O terceiro setor vai mostrar a influência dos negros que vieram para o Brasil e dos seus pratos que se tornaram comuns na gastronomia do país, como a feijoada e o acarajé. “Nos ensinaram muitas coisas e, sobretudo, botaram o tempero na culinária brasileira. Até então, a culinária da corte era muito insossa”, pontuou, acrescentando que as fantasias dos ritmistas da bateria farão referência aos cozinheiros negros.

No quarto setor, a escola vai fazer uma crítica de que apesar de produzir e exportar grande quantidade de alimentos, parte da população brasileira ainda sofre com a fome. “Deveria ser o contrário. A gente produz o alimento para o mundo. Nós deveríamos ser uma nação fortíssima. Sabemos produzir, temos pesquisas tecnológicas. Não temos é uma administração”, apontou Luzardo, sem entrar no viés político do tema.

Na sequência, com o cacau, a escola vai mostrar a alegria dos doces, uma homenagem às avós que fazem os bolos caseiros, comuns na lembrança de muitas famílias. O setor vai apresentar, ainda, algumas das preferências dos brasileiros, incluídas até em listas de turistas que chegam ao país. “Invariavelmente tem a coxinha de galinha, a caipirinha, o açaí e o pão de queijo, que hoje é exportado. A gente vai mostrando para o mundo que temos peculiaridades”, disse o carnavalesco.
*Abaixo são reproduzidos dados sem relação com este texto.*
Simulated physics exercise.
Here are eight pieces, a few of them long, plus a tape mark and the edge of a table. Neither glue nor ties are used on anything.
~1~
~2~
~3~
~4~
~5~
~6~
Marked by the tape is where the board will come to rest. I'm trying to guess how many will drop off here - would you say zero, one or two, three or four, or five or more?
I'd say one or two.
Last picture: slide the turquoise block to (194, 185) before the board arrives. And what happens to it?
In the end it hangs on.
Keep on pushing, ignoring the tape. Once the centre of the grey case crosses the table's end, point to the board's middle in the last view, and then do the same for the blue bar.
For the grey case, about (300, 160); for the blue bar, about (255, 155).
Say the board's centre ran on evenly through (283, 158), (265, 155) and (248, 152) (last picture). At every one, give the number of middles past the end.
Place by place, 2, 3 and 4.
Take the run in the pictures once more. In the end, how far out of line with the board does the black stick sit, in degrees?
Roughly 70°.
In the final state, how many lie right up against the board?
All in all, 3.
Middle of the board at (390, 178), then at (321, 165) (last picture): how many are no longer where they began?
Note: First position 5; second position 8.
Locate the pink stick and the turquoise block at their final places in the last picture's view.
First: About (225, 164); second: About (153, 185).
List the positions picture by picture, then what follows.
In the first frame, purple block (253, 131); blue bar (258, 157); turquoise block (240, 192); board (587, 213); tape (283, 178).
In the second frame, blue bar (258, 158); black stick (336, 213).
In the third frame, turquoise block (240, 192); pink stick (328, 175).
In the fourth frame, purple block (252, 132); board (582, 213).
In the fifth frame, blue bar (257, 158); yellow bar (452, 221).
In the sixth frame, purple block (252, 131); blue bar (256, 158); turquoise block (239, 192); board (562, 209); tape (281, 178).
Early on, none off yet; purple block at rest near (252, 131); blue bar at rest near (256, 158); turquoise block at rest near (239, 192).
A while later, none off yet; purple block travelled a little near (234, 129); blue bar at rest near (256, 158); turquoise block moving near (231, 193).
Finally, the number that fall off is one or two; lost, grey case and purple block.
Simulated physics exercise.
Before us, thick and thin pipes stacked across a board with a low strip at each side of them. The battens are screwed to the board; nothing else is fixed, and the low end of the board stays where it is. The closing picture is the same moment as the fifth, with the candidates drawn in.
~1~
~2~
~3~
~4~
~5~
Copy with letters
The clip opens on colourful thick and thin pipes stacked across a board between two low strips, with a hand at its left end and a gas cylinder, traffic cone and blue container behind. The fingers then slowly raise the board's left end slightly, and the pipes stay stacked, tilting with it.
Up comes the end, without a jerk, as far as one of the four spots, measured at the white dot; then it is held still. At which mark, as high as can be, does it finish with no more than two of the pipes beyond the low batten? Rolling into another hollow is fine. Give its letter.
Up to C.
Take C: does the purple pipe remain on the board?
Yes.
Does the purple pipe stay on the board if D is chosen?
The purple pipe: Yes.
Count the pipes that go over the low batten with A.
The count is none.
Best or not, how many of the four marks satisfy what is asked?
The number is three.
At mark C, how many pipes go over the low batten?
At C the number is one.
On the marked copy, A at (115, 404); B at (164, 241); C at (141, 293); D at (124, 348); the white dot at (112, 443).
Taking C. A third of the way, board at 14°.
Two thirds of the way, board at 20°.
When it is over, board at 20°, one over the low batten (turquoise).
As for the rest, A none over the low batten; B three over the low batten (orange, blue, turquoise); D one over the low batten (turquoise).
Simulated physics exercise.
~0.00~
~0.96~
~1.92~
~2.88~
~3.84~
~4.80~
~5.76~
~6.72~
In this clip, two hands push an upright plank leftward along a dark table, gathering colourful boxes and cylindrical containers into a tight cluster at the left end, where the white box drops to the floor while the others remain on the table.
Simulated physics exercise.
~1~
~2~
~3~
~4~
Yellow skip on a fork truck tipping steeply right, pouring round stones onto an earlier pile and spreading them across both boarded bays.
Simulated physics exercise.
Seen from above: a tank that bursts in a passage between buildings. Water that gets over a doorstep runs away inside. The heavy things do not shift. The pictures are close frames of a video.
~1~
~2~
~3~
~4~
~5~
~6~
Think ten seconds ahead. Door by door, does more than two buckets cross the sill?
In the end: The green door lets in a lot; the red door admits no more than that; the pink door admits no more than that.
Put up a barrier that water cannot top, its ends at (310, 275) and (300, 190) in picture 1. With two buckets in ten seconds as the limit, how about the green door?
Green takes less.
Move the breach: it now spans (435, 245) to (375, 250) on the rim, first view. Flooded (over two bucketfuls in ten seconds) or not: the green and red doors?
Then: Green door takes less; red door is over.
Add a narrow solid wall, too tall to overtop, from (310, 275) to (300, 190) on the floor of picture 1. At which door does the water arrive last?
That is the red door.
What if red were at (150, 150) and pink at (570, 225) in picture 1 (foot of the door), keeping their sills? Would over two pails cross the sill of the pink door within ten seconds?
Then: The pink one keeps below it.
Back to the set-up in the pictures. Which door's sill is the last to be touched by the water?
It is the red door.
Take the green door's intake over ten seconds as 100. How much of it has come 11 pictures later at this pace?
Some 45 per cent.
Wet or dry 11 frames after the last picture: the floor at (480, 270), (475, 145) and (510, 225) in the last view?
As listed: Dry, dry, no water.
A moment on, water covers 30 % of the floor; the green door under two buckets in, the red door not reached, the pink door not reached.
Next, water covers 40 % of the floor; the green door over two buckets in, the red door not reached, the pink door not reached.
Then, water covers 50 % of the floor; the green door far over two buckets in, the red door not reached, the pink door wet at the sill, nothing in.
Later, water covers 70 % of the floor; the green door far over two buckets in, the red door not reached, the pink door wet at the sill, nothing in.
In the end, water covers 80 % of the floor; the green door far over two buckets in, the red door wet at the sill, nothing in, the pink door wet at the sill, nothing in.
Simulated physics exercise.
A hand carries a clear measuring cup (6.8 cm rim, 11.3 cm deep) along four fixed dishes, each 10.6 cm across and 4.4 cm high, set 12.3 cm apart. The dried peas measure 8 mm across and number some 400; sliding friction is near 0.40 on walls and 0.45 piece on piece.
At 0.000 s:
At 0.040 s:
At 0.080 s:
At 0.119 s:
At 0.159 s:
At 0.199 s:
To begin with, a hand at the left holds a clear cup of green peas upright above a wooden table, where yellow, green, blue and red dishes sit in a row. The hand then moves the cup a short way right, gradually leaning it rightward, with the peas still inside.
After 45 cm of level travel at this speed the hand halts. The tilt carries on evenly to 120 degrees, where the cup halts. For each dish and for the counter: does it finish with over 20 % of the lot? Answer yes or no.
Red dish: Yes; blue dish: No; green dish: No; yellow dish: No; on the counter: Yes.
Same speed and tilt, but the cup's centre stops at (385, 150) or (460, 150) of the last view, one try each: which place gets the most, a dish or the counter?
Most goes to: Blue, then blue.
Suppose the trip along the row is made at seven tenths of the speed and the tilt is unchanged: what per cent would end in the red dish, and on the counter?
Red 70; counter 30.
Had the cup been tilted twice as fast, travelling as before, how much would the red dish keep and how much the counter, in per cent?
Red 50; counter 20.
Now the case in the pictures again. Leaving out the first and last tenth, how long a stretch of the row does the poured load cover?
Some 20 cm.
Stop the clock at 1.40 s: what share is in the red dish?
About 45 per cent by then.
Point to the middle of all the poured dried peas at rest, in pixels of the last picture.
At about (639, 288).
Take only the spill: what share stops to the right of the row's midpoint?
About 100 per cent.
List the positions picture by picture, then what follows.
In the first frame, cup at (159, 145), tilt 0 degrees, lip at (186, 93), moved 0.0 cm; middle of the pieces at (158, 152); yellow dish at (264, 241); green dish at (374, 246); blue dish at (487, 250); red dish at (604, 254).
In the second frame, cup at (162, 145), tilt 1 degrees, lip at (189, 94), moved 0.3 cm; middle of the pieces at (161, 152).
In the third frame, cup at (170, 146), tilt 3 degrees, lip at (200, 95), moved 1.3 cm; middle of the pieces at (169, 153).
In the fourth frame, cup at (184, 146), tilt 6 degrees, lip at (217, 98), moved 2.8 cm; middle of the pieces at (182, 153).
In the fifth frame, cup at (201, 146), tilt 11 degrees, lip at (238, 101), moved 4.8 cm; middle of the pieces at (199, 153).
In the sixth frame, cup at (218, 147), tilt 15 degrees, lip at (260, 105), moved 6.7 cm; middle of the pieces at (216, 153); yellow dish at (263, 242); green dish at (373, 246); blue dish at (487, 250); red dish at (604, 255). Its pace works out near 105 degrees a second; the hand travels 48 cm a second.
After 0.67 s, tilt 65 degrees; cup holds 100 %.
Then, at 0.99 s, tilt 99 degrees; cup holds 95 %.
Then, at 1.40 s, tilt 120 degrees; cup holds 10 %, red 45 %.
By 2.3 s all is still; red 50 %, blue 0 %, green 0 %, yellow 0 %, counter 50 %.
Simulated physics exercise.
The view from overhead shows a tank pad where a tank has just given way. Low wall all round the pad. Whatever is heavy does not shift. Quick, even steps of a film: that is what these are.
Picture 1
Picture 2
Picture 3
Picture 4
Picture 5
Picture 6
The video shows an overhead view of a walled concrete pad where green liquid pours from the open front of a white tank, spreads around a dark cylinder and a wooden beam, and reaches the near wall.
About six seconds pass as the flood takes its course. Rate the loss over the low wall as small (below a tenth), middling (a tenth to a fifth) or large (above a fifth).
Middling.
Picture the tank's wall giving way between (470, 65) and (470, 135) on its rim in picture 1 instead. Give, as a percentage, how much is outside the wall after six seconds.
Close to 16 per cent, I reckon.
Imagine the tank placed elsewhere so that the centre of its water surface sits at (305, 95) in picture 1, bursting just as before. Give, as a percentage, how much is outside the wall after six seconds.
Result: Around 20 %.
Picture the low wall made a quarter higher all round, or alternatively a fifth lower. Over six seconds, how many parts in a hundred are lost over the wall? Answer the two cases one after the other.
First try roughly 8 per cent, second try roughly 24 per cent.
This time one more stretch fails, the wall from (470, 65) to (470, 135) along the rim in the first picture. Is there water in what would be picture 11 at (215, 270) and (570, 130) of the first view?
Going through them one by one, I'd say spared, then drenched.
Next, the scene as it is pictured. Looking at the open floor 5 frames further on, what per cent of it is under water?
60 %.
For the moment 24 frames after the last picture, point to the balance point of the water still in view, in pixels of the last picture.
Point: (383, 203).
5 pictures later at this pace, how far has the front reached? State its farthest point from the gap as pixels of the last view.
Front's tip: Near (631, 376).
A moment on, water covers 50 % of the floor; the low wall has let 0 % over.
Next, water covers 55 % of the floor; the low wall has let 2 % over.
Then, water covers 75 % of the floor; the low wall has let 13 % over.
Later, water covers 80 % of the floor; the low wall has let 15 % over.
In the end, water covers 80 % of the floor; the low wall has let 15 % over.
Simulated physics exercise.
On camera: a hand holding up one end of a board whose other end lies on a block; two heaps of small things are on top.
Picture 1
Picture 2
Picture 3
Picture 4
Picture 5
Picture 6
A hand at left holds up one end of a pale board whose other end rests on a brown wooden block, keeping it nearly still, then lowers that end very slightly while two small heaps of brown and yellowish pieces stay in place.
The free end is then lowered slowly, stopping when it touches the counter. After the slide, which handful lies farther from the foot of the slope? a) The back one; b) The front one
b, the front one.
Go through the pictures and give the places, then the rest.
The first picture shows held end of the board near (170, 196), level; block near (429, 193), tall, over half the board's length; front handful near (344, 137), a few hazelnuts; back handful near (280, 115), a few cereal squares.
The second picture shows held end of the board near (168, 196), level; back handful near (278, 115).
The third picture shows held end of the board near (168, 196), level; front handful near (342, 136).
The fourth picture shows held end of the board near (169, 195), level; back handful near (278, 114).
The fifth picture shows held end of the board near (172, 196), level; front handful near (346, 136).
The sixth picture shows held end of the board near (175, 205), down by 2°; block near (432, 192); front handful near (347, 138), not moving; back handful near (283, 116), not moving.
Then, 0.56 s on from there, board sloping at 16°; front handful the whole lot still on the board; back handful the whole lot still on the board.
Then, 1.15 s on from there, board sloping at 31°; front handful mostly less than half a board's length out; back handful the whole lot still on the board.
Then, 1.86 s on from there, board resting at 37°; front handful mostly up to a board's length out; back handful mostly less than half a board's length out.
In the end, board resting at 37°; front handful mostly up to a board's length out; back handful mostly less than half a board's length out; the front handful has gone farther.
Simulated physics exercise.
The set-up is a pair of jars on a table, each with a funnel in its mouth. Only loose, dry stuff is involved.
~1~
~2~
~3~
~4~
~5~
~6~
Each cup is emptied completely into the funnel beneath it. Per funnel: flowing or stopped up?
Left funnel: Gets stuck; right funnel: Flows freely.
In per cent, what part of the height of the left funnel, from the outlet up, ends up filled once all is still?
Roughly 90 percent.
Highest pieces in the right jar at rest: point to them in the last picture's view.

O desfile termina com um grande boteco – na visão de Luzardo, uma instituição no país. “O brasileiro vai lá para comer, para beber, conversar, falar de política, de carnaval, de futebol, de tudo, antes de ir para a casa. É uma instituição em que a comida nos agrega. É a gastronomia brasileira sendo bem representada”, acrescentou.

Descontração

O carnavalesco destacou que o enredo vai permitir que a Ilha se apresente leve e com muita evolução, o que caracterizou vários desfiles da escola na avenida. E isso empolgou os componentes. Antes de definir os figurinos das alas, o carnavalesco teve o cuidado de mostrar e conversar sobre os protótipos das fantasias com os integrantes. “Está todo mundo feliz. Não tenho reclamação”, pontuou.

Com tanta comida representada na avenida, a chefe Flávia Quaresma avaliou que a fome no desfile da Ilha será apenas a do título de campeã, já que o menu começou a ser preparado. “Tem o pré-carnaval que os chefes já estão organizando. Como vem muita gente de outros estados, já tem gente perguntando onde vai se reunir, em que boteco, para experimentar as coisas do Rio, que muitos já conhecem, mas tem muita novidade [na comida], graças a Deus. Para a avenida, a gente está pensando o que vai levar e tem o pós-carnaval, que já está programado. Agora, a fome mesmo com que a gente vai entrar [na avenida] é uma fome enorme de título e a vontade absurda de vencer”, disse Flávia, acreditando no campeonato.